Nearly 40% of total corporate debt in major economies, or $19 trillion, could be at risk from another global recession, exceeding levels seen during the 2008-2009 crisis, the International Monetary Fund warned Wednesday.

In the latest half-yearly update of its Global Financial Stability Report, the IMF identified rising corporate debt burdens and increasing holdings of riskier and more illiquid assets by institutional investors as key vulnerabilities.

While accommodative monetary stimulus has supported the global economy in the near term, it has also encouraged financial risk-taking, leading to “worrisome” levels of debt with poor credit quality and increasing financial vulnerabilities over the medium-term, the fund said.

Assuming a material economic slowdown scenario half as severe as the global financial crisis, the report predicted that “corporate debt-at-risk (debt owed by firms that are unable to cover their interest expenses with their earnings) could rise to $19 trillion — or nearly 40 percent of total corporate debt in major economies—above crisis levels.”

Forbes noted that in the U.S., companies have been taking on debt to finance share buybacks while reducing capital spending.

Amid signs that “we will soon enter a global recession, especially due to trade tensions, investors and financial regulators should worry about how companies’ leveraged loans and CLOs [collateralized loan obligations] will perform in an economic downturn,” Forbes said.

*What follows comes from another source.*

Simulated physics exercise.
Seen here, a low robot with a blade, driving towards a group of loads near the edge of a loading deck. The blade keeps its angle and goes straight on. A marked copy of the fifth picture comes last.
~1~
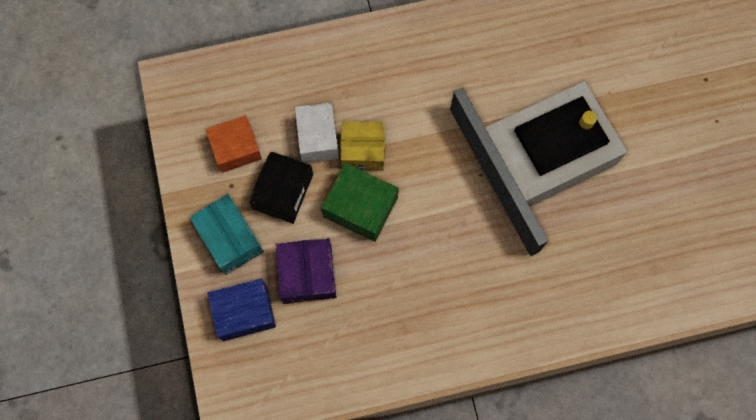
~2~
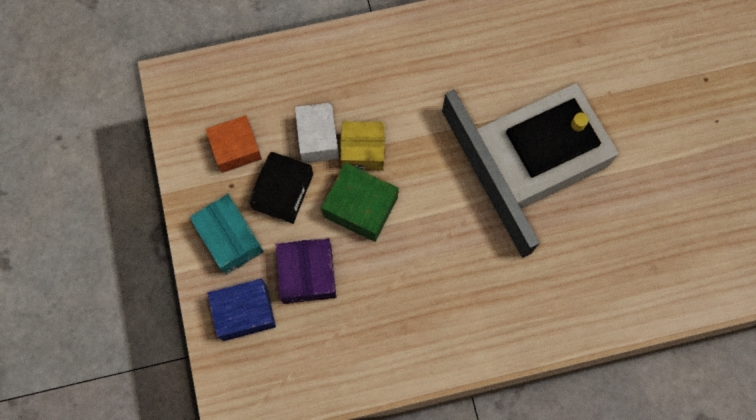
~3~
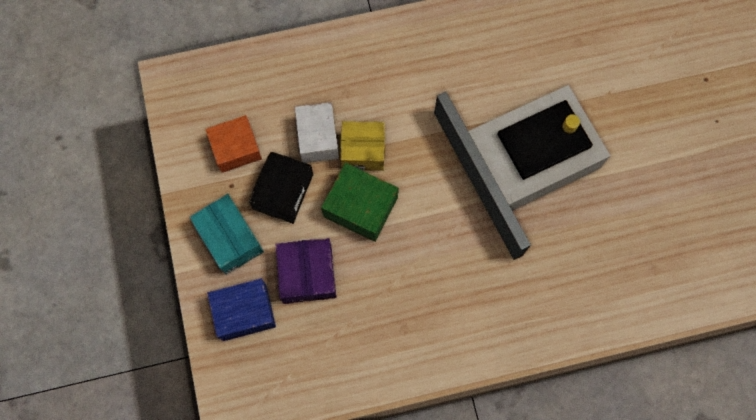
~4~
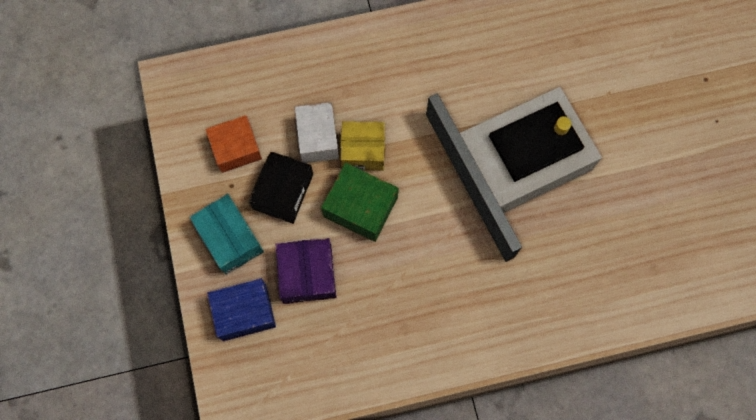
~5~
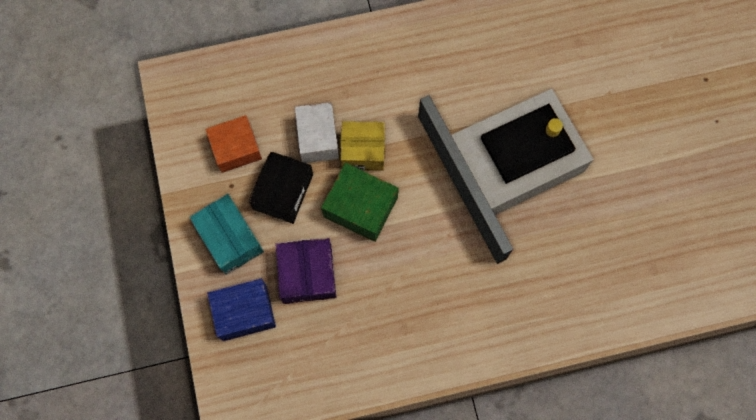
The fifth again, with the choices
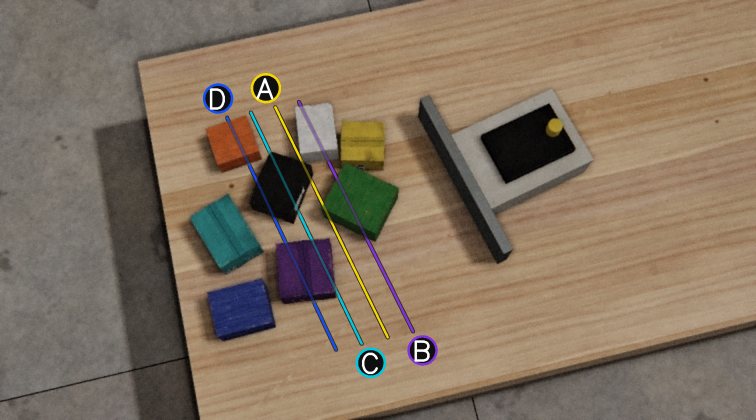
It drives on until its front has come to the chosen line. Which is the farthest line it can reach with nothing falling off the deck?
It should halt at D.
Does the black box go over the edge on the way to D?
By then, no.
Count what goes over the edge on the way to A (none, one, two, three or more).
The count is none.
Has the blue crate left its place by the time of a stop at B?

On Tuesday, the IMF cut its 2019 global growth projection to its lowest level since the financial crisis, largely due to ongoing trade feuds. In Wednesday’s report, it also noted that very low interest rates “are prompting investors to search for yield and take on riskier and more illiquid assets to generate targeted returns.”

“Institutional investors’ search for yield could lead to exposures that may amplify shocks during market stress,” the Fund warned.

The U.S. Federal Reserve has cut interest rates twice this year amid concerns that slowing global growth and trade tensions could spill over to the broader economy. To guard against risks, the IMF urged policymakers to maintain “robust and rigorous” financial regulation and supervision.